For all $i,\,N$ and $X_i$ are independent.

I need to find the probability distribution of $Z$:

$G_N(t)=\frac{(1-p)t}{1-pt}$

$M_X(t)=\frac{\lambda}{\lambda-t}$

$M_Z(z)=G_N(M_X(z))=\frac{(1-p)\left(\frac{\lambda}{\lambda-z}\right)}{1-p\left(\frac{ \lambda}{\lambda-z}\right)}$

$\Rightarrow Z\sim\,\text{Geometric}_1\left(p \frac{ \lambda}{\lambda-z}\right)$

Is that even correct? Should I be looking for $E[Z]$ and $V[Z]$ ?
 
Hello,

Try to think about it. You're summing exponential rv's, which are continuous.

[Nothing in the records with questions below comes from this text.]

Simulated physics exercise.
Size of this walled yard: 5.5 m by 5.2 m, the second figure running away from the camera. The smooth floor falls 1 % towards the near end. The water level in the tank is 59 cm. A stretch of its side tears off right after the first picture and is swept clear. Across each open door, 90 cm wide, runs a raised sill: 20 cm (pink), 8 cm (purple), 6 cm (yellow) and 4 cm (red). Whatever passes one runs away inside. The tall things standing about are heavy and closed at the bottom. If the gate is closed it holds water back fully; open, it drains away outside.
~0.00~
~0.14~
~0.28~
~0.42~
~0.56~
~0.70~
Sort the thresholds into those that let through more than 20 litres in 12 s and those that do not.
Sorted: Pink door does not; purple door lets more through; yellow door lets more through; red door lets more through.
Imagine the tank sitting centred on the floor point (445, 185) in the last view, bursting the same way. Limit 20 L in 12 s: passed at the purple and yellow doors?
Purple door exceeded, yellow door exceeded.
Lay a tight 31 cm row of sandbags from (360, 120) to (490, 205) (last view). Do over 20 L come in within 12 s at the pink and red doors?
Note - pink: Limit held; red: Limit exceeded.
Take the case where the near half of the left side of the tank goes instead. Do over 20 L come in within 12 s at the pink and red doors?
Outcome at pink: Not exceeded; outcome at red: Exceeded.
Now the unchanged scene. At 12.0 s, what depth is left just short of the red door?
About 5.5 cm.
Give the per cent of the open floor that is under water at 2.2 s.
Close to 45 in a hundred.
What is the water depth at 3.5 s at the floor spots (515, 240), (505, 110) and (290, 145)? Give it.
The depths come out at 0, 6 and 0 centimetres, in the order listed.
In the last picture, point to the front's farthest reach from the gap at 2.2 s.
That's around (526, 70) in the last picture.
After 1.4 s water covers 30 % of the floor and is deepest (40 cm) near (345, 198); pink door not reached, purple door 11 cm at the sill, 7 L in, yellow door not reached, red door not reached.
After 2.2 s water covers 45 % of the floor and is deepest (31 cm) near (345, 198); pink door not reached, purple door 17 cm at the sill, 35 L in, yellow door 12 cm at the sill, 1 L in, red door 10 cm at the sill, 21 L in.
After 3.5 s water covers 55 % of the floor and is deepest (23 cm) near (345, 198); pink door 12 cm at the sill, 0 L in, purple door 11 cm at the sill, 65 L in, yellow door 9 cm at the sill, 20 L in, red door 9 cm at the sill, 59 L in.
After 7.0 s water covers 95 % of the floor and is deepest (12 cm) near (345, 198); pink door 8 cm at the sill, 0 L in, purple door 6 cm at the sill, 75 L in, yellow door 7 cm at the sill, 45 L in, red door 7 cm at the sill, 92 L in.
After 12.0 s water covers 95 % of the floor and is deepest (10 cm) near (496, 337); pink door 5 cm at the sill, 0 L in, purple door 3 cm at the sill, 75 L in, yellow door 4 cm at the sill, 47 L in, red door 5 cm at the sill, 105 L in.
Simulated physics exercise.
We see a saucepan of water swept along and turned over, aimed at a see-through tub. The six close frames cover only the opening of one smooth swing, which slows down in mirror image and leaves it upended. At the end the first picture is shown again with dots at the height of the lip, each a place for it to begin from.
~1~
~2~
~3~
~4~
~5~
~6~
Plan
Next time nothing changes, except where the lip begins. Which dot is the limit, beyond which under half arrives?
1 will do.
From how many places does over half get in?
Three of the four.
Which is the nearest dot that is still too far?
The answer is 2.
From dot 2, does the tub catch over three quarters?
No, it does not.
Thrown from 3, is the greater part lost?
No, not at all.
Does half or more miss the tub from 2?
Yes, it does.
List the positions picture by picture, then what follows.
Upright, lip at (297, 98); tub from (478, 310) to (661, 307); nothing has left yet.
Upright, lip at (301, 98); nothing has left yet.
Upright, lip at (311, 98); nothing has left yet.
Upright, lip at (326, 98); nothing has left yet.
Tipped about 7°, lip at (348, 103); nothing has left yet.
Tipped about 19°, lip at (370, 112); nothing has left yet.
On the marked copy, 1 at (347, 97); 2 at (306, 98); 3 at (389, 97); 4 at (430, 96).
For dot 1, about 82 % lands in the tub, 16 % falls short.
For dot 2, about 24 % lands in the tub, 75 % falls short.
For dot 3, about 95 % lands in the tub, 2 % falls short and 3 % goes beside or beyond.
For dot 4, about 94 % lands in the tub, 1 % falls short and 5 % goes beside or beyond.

Thus your final distribution should be continuous. So it can't be a geometric distribution. Your mgf is indeed correct, but you need to transform it in order to get a known mgf.

In particular, we have :
$M_Z(z)=\frac{(1-p)\left(\tfrac{\lambda}{\lambda-z}\right)}{1-p\left(\tfrac{\lambda}{\lambda-z}\right)}=\frac{(1-p)\lambda}{(1-p)\lambda-z}$
which is the MGF of an exponential distribution with parameter $(1-p)\lambda$And when you're asked for the distribution of a rv, there's no need of the moments (unless it's a normal distribution), because it doesn't characterize the distribution. A MGF or a PGF are functions that determine the distribution of a rv, so they're fully sufficient.